Mask-related distortions of modified fused silica reticles for 157-nm lithography

摘要

Extending 157-nm lithography to the 70 nm node will be a difficult challenge due to the stringent requirements on image placement accuracy. At the University of Wisconsin Computational Mechanics Center, numerical and experimental studies are being conducted to investigate materials, fabrication processing, and system parameters necessary to achieve the required overlay error budget. This paper provides our latest results for 157-nm reticles, including the photomask / pellicle system. Mask blank fabrication and pattern transfer effects were simulated utilizing three-dimensional finite element (FE) structural models. The pattern-specific in-plane distortions (IPD) induced by each fabrication process step have been determined using the IBM Nighteagle / Falcon layout.
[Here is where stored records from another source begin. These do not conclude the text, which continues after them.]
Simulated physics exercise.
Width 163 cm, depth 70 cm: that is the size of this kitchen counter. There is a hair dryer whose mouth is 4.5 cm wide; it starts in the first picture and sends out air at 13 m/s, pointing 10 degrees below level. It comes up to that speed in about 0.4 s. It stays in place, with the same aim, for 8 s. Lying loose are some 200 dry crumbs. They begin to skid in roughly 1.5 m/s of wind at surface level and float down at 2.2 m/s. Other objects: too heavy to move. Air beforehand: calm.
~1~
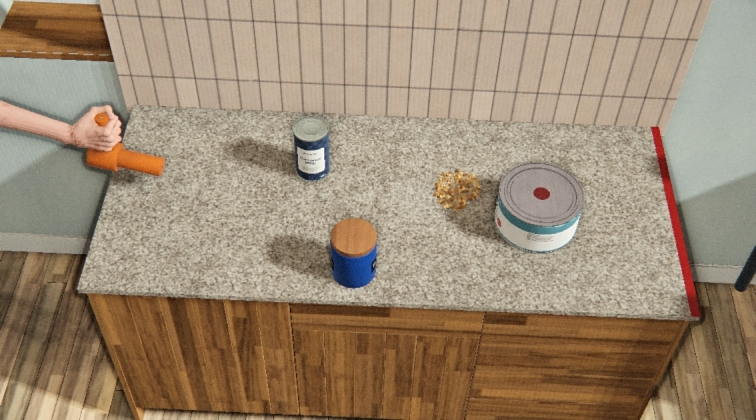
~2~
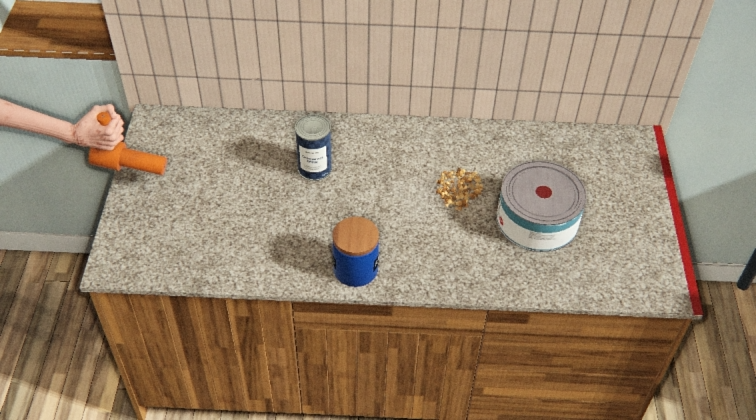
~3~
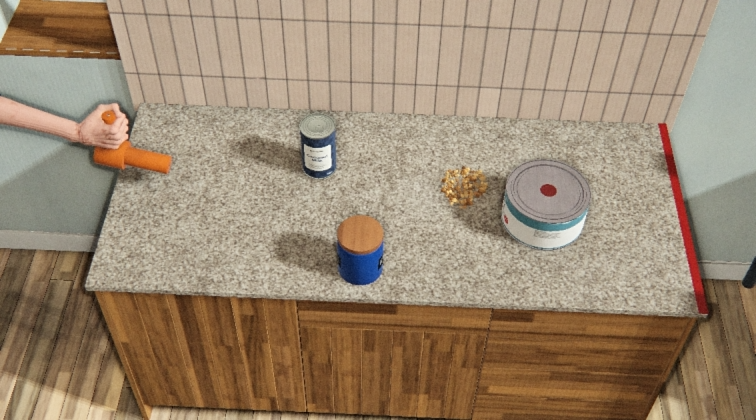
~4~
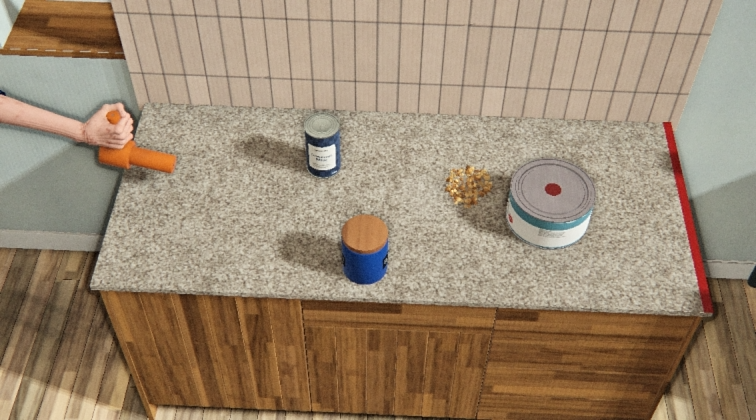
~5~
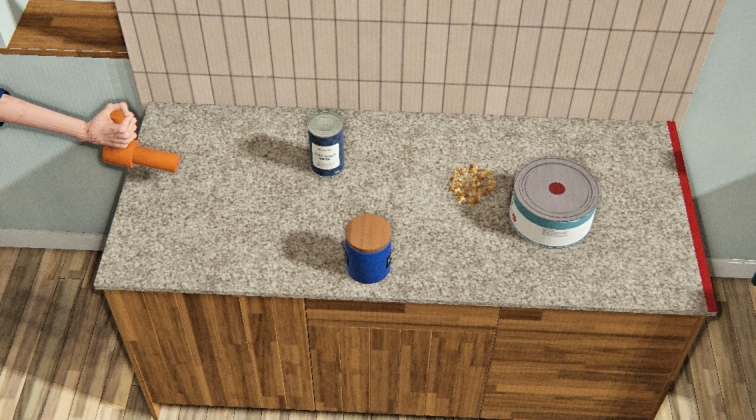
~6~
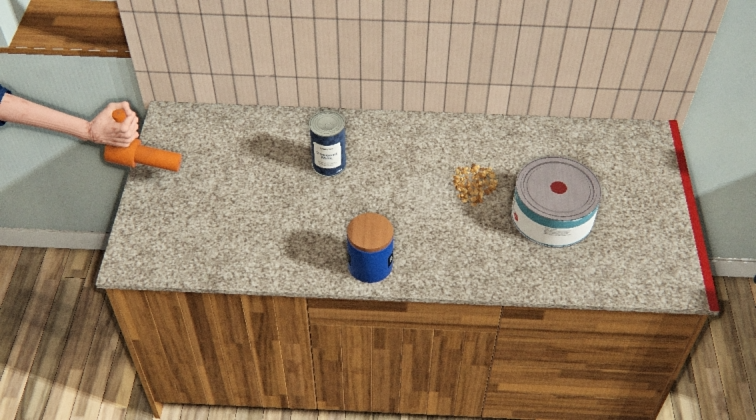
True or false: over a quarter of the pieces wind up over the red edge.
True.
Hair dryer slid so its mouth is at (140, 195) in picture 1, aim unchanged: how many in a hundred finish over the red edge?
That gives roughly 60 % in the end.
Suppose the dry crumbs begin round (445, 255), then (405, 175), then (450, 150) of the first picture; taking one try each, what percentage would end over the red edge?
10 %, 60 %, 5 %.
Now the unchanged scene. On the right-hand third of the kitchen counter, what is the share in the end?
Roughly 25 in a hundred.
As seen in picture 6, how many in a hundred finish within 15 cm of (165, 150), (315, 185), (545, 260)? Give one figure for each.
First spot near 0 %, second near 0 %, third near 0 %.
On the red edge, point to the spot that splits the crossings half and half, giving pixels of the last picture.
Median crossing point, approx. (681, 141).
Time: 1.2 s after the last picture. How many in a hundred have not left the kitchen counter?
I'd say some 60 % at that moment.
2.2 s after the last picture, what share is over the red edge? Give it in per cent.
I'd put it close to 60 per cent.
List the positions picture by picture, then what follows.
In the first frame, the middle of the dry crumbs is near (457, 191), none has stirred yet and the mouth of the hair dryer is at (162, 167).
In the second frame, the middle of the dry crumbs is near (459, 188), none has stirred yet and the red edge is centred on (680, 212).
In the third frame, the middle of the dry crumbs is near (464, 186), none has stirred yet, the top of a large tin is at (549, 190) and the top of a jar is at (360, 233).
In the fourth frame, the middle of the dry crumbs is near (468, 185) and none has stirred yet.
In the fifth frame, the middle of the dry crumbs is near (472, 184) and none has stirred yet.
In the sixth frame, the middle of the dry crumbs is near (474, 185) and none has stirred yet.
Then, 1.2 s after the last picture, 60 % are on the move or not yet settled, 42 % are over the red edge; the middle of those still in play is near (629, 131).
Then, 2.2 s after the last picture, 36 % are on the move or not yet settled, 64 % are over the red edge; the middle of those still in play is near (628, 125).
Then, 4.0 s after the last picture, 27 % are on the move or not yet settled, 72 % are over the red edge; the middle of those still in play is near (624, 125).
Then, 7.6 s after the last picture, at the end, 76 % are over the red edge; the middle of those still in play is near (629, 122).
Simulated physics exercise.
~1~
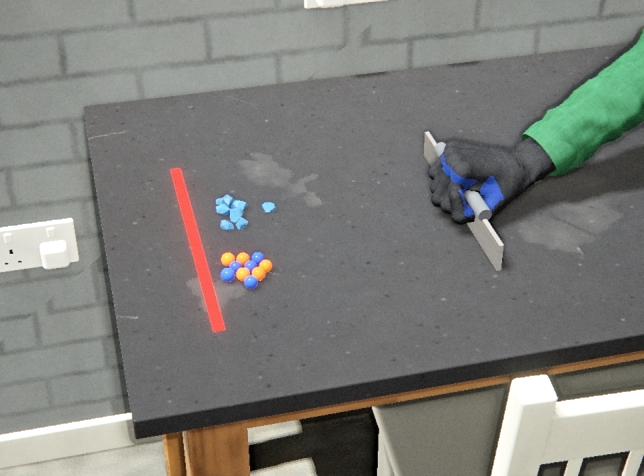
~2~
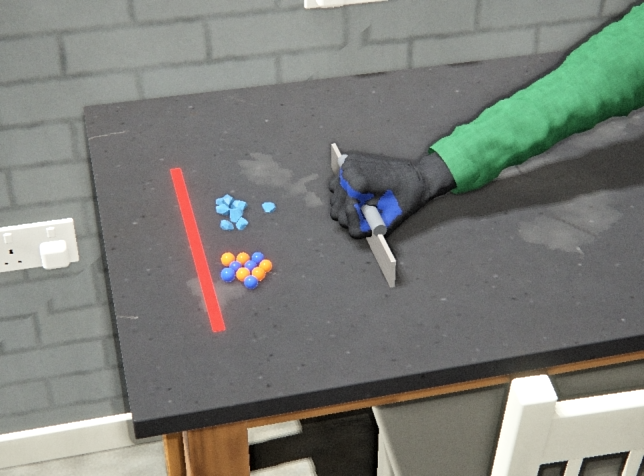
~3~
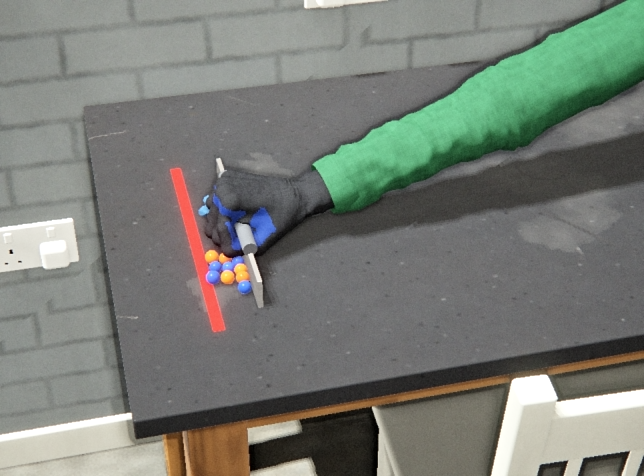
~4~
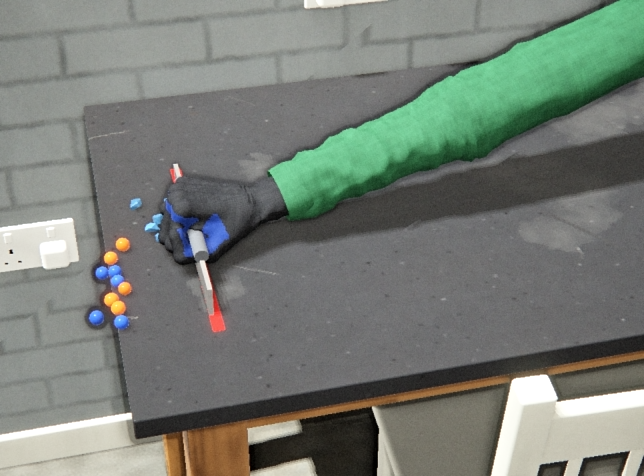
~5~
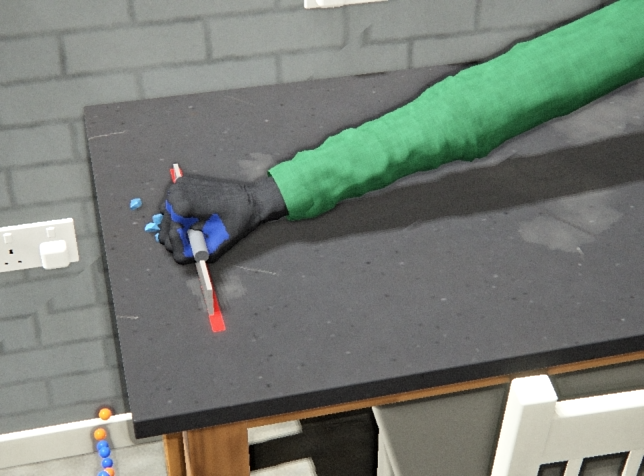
On a dark tabletop, a gloved hand in a green sleeve swept a scraper left into blue bits and orange and blue balls, then stopped at the red tape; the balls rolled on and fell off the end, while the blue bits stayed on top.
To complete the static structural analysis, the effects of bonding a pellicle were also identified. The thermomechanical response of reticles during e-beam patterning and exposure were evaluated utilizing FE heat transfer models. Results from e-beam writing simulations indicate that transient thermal distortions from patterning the Nighteagle / Falcon design are not critical. However, under high throughput conditions, the IPD induced during scanning exposure can become relatively large. The simulation results provide an indication of the total overlay error budget to be expected, and demonstrate the importance of using predictive models to optimize mask system performance in a cost-effective manner.